Educational Data Mining and Learning Analytics
Cristobal Romero Morales
University of Cordoba
Spain
Brief Bio
Cristóbal Romero (http://www.uco.es/~in1romoc/) is Full Professor at the University of Córdoba in Spain and member of KDIS (Knowledge Discovery and Intelligent Systems) research group and Andalusian Research Institute in Data Science and Computational Intelligence (DaSCI). His main research interests are the application of data mining/learning analytics and artificial intelligence techniques to educational data/domain. He has published more than 150 papers in books, journals and conferences, 50 of which have been published in Thomson-Reuters/Claryvate Analytics Impact Factor (IF) journals and some of them are highly cited EDM (Educational Data Mining) surveys/reviews papers. He is the co-editor of several special issues and two books regarding EDM. He was a founding officers of the international EDM society and he has served in the program committee of a great number of international conferences about education, personalization artificial intelligence and data mining. He was the 2020 WINNER of The Prof.
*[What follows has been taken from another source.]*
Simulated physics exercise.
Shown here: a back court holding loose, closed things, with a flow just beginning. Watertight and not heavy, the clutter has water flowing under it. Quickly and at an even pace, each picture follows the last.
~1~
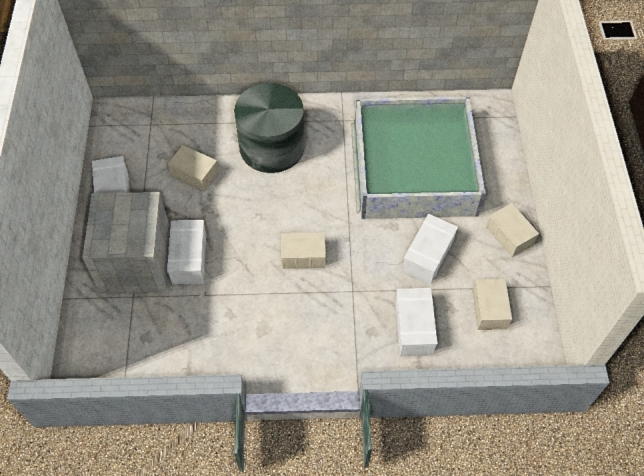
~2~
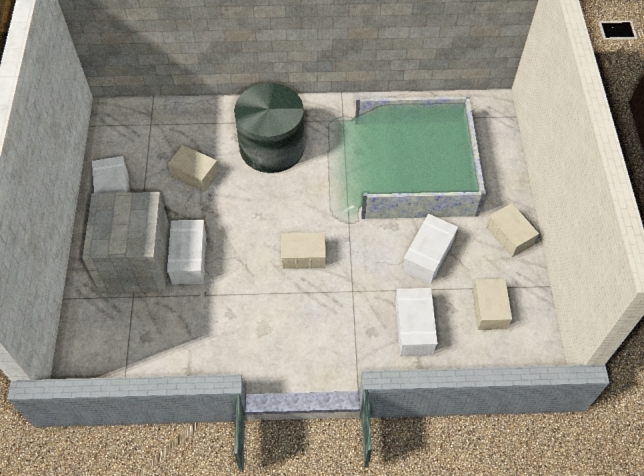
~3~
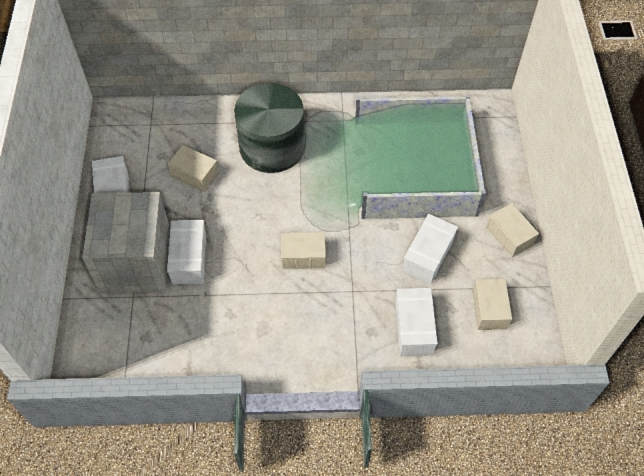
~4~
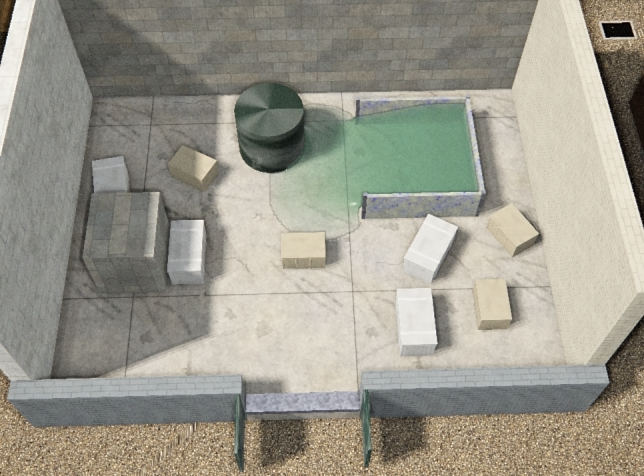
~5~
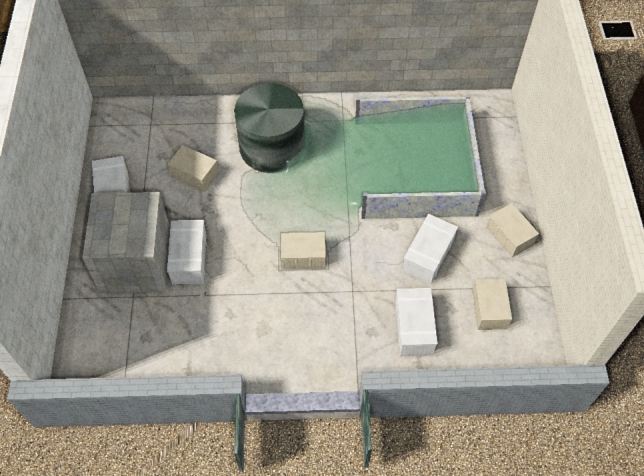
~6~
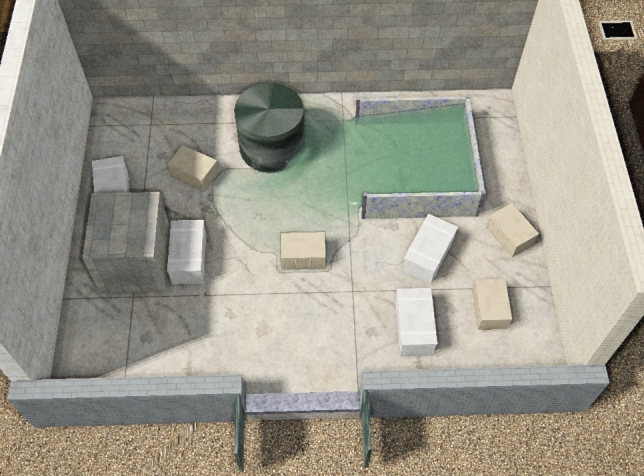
Green water flows left from a walled pool across the pale courtyard floor among motionless blocks.
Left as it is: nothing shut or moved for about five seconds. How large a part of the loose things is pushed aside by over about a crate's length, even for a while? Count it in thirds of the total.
The things swept well aside make up a smaller part than a third.
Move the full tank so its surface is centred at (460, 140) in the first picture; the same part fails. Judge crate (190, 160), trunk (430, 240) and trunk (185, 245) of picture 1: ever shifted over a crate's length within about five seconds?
Taking them in order, fell short, fell short, went past that.
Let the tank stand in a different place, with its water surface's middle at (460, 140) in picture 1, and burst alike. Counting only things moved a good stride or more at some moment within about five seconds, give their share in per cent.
That comes out at some 10 %.
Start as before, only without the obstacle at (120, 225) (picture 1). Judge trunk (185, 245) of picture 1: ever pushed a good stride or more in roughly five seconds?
Outcome: Knocked well away.
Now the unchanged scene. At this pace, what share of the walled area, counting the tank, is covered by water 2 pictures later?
Something close to 25 per cent.
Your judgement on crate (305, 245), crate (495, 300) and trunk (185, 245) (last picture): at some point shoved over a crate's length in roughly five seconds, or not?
One by one: Remained nearby; remained nearby; cleared the mark.
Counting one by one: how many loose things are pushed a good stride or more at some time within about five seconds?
Count: 1.
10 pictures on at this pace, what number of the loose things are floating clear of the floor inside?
Count: 1.
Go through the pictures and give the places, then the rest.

Ram Kumar Educational Data Mining Test of Time Award and he was included in 2020 in the 100,000 top-scientists list developed by University of Stanford across all scientists and scientific disciplines.
Abstract
This talk is a comprehensible and general introduction to Educational Data Mining and Learning Analytics and how they have been applied over educational data. In the last decade, this research area has evolved enormously and a wide range of related terms such as Academic Analytics, Institutional Analytics, Teaching Analytics, Data-Driven Education, Data-Driven Decision-Making in Education, Big Data in Education, and Educational Data Science. This talk provides the current state of the art, the key concepts, the knowledge discovery cycle, the main educational environments, the specific tools, the free available datasets, the most used methods and techniques, the main educational objectives, and the future trends in this research area.